Bizde lüzumsuz her şeyin bir kanunu var. Olması gereken bazı şeylerin kanunî düzenlemesi ise yok. Bir kaç yıl boyunca yaz saati uygulaması ile ilgili tartışmalar devam etti. Bu gereklidir değildir, ileri alalım geride bırakalım tartıştık. Sonunda bunun öyle çok kolay bir şey olmadığı ortaya çıkınca konuyla ilgili tartışmalar sona erdi.
Zaten bununla ilgili düzenleme 09/03/2015 tarihinde Bakanlar Kurulu’na sunuldu, 17/03/2015 tarihinde de Resmî Gazete’de yayımlandı. Saatlerin ileri alınacağı tarih de, geri alınacağı tarih de belli. Ama bu kararın atıfta bulunduğu bir kanun var ki güler misin ağlar mısın tarzında.
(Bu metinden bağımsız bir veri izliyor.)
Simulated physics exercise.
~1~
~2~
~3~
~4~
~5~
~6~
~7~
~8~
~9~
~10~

Kanun numarası 697. Kanunun adı “Günün Yirmi Dört Saate Taksimine Dair Kanun”. İlk maddesi şöyle: “Türkiye Cumhuriyeti dahilinde gün, gece yarısından başlar ve saatler sıfırdan yirmi dörde kadar sayılır.”
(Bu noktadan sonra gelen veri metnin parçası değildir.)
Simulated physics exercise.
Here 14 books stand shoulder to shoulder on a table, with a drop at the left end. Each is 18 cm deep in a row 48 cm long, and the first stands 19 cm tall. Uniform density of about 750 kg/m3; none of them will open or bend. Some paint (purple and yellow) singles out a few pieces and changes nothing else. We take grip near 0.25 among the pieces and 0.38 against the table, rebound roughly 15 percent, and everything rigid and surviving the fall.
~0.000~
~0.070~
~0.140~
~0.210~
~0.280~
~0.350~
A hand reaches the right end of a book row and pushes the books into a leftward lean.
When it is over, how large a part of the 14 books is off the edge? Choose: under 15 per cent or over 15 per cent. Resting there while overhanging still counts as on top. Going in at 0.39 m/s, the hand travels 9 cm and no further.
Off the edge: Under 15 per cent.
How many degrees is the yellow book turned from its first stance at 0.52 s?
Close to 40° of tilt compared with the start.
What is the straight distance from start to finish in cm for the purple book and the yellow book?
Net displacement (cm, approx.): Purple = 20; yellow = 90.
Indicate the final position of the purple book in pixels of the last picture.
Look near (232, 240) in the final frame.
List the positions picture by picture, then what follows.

Kanun 1925 yılında çıkarılmış. O günün şartlarında ve Dünya ile entegrasyon için. Tamam ama, hâlâ daha bu kanun orada tutulup atıfta bulunulur mu? Demek ki bu kanun kaldırılsa ne olacak belli değil, çünkü Türkiye’de günün 24 saat olması 697 sayılı kanuna bağlı.
Üzerine üretilecek çok laf yok. Günlük hayatımızdaki herhangi bir uygulama ile ilgili “Efendim yasal düzenleme henüz yapılmadı.” lafı edilirken, çok şükür günün kaç saate taksim edileceği ile ilgili kanunumuz hazır:
Gün 24 saat ve 0’dan 24’e doğru sayılacak.